MEPs update rules to allow EU Ombudsman to serve Europeans better

The new statute provides a broader mandate for inquiries into poor administration at EU level

Photo: EP Ombudsman Emily O'Reilly during the debate in the EP on 9 June

Parliament is updating the rules on how the European Ombudsman works to provide a broader mandate for inquiries into poor administration at EU level, EP Press service reported on Tuesday. MEPs are expected to adopt a modernised statute that strengthens the office of the European Ombudsman during the plenary session on 23-24 June. Parliament negotiators reached an agreement on the rules with the Council and the Commission in May 2021 following a couple of years of political deadlock.

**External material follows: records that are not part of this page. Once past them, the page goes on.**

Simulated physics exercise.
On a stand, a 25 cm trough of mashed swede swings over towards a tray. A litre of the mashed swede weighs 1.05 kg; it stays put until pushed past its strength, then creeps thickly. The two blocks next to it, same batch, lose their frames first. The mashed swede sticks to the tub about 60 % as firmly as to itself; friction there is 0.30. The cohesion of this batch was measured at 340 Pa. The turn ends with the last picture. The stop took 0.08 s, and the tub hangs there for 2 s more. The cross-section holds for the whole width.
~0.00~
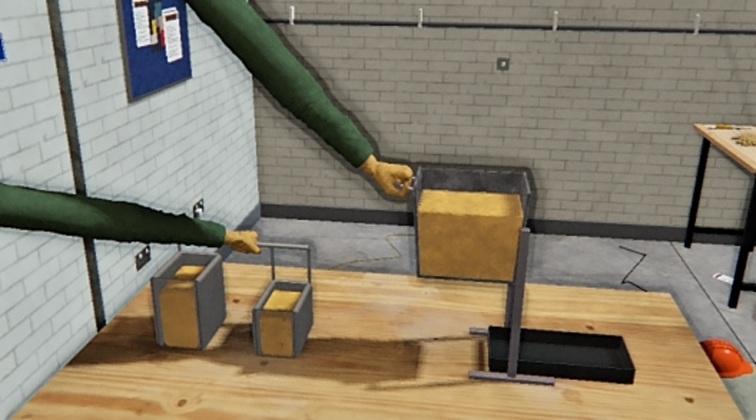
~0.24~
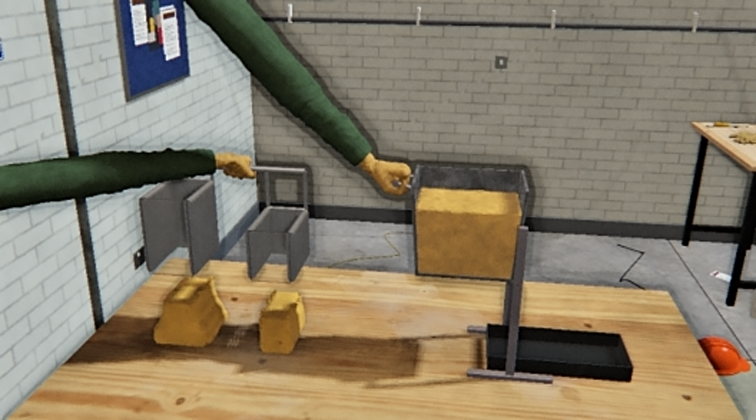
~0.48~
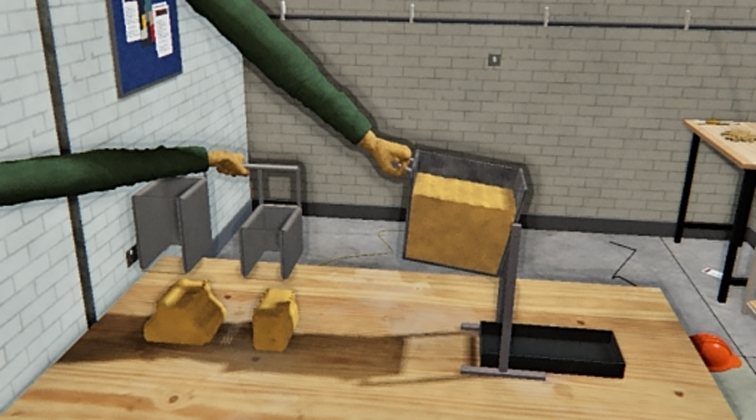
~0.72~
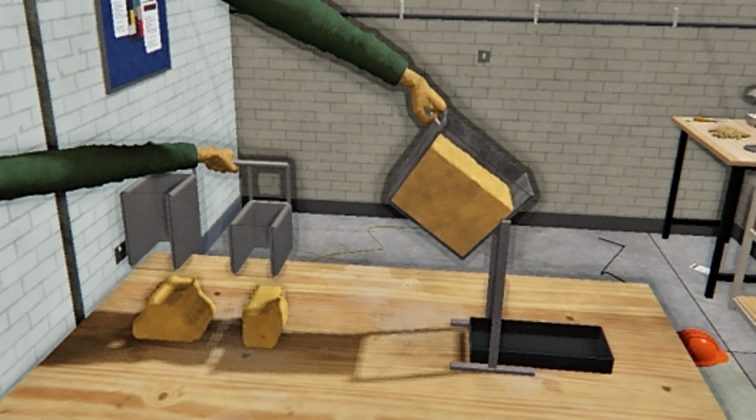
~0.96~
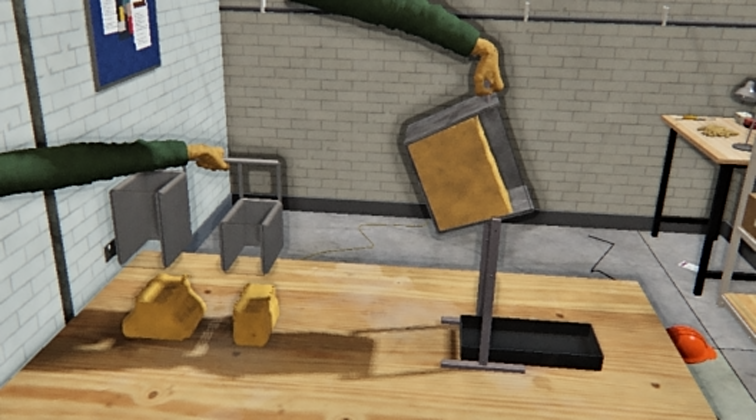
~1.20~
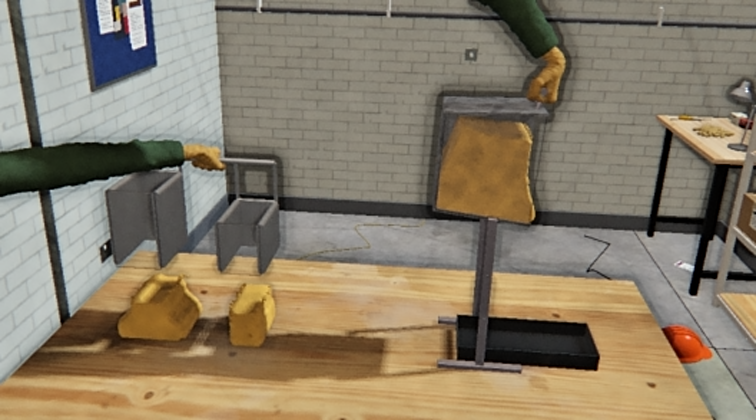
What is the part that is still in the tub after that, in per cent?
Expect roughly 36 %.
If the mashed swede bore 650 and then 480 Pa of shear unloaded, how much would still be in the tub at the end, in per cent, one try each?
In turn about 50 %, 45 %.
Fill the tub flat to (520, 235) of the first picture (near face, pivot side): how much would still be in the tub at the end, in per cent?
It would be near 55 %.
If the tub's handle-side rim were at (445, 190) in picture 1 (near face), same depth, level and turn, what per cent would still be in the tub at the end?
Then about 55 %.
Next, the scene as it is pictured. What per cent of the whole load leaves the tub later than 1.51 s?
Near 9 %.
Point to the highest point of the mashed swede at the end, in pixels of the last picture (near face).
Around (476, 185).
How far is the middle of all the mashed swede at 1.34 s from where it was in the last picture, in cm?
About 8 cm.
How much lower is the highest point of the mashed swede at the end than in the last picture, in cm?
Roughly 15 cm.
After 1.34 s, the tub is at 93 degrees and holds 73 %.
After 1.51 s, the tub is at 93 degrees and holds 45 %.
After 1.68 s, the tub is at 93 degrees and holds 37 %.
After 1.85 s, the tub is at 93 degrees and holds 36 %.
After 3.20 s, at the end, the tub is at 93 degrees and holds 36 %.
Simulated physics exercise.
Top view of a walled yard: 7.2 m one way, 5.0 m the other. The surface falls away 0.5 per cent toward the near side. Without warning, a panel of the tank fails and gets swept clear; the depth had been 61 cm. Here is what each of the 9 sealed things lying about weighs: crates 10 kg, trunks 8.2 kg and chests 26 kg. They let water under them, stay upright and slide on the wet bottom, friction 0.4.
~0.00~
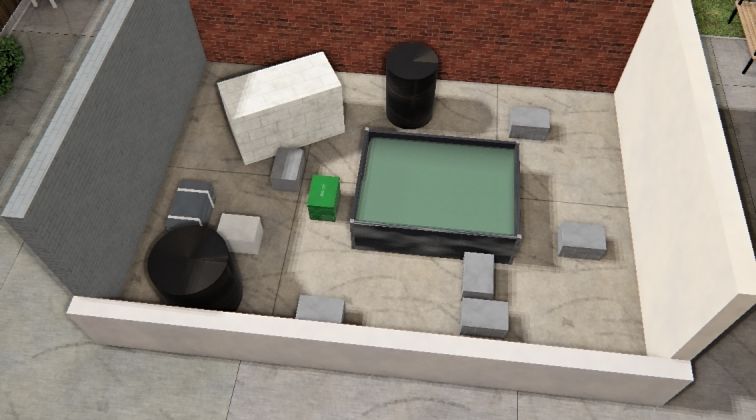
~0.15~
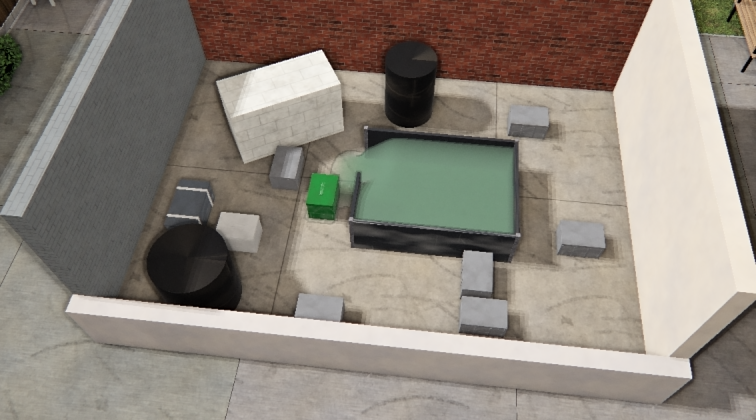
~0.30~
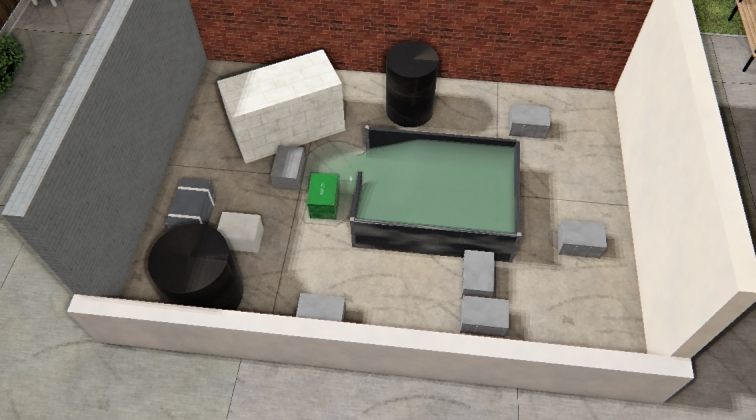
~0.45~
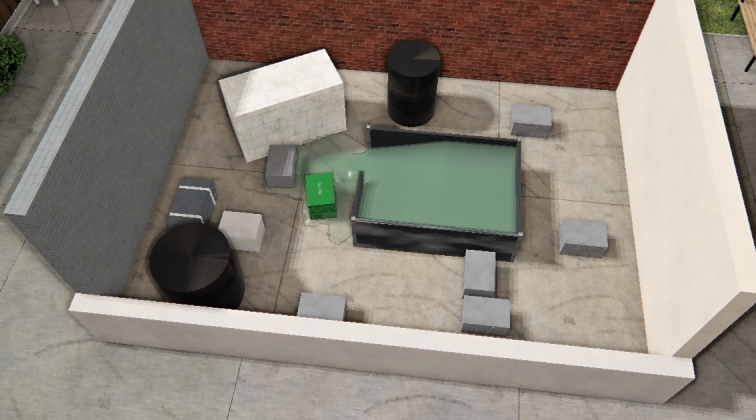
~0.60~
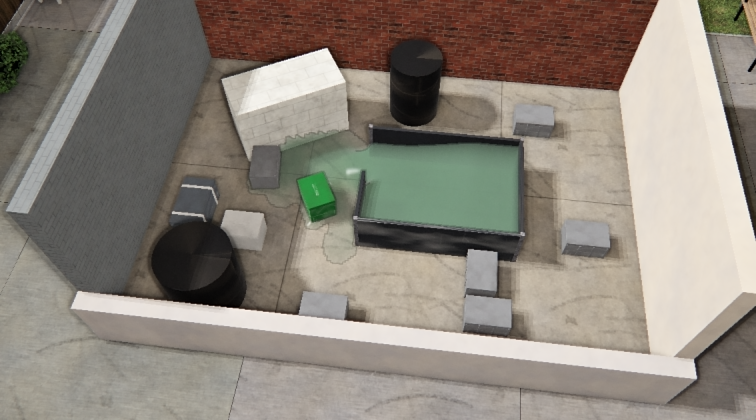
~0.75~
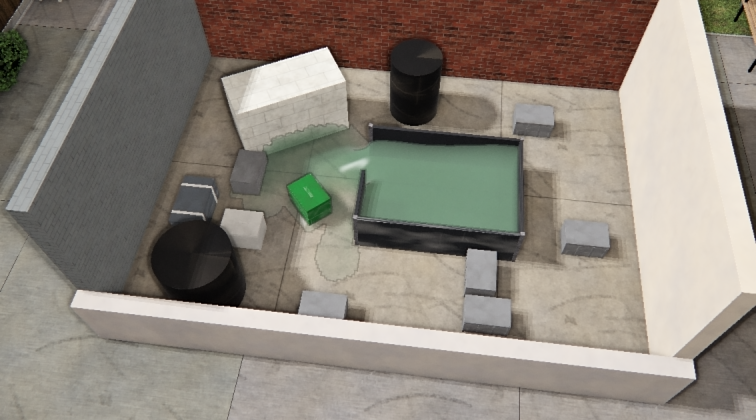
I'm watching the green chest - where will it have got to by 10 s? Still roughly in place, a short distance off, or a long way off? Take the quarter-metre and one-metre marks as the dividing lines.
Modestly displaced.
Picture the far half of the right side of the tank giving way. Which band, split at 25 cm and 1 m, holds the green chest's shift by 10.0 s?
Afterwards the green chest stays almost motionless.
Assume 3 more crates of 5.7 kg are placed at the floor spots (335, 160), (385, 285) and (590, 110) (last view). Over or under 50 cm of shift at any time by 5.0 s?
Respectively: Greater, smaller, smaller.
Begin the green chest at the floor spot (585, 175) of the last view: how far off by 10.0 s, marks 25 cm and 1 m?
By that time it keeps its spot.
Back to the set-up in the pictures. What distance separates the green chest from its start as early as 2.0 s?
Around 60 centimetres.
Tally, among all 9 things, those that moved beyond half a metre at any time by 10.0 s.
Answer: 8.
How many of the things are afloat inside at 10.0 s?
The count is 2.
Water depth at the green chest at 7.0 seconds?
About 8 cm.
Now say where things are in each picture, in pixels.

The European Ombudsman aims to protect the interests of people and investigates cases where an EU institution or body has allegedly acted in violation of the law or good administration practices. Cases could concern administrative irregularities, discrimination, abuse of power or failure to act.

The updated statute confirms the right of the Ombudsman to act not only on complaints, but also to conduct inquiries on its own initiative, in particular in systemic or serious cases of poor administration by EU bodies.

The rules give the Ombudsman the right to demand access to classified EU information in the course of an inquiry. Member state authorities may also be asked to share information.

The European Ombudsman is elected by the European Parliament at the start of each legislative term. In future candidates must not have been members of the European Parliament, the European Council, the European Commission or national government in the previous two years. This requirement aims to safeguard the independence of the Ombudsman.

The Lisbon Treaty sets out a special procedure for decisions on the statute of the European Ombudsman: the rules are drafted by the European Parliament, which needs to obtain the opinion of the Commission and the consent of the Council before the final vote by MEPs.

The rules have not been updated since the Lisbon Treaty entered into force in 2009. Parliament came up with a proposal in February 2019, but there was no agreement from the Council. Negotiations led to an informal accord between the institutions in May 2021 and Parliament proposed on 10 June a text in accordance with the compromise. The final plenary vote is expected on 23 June.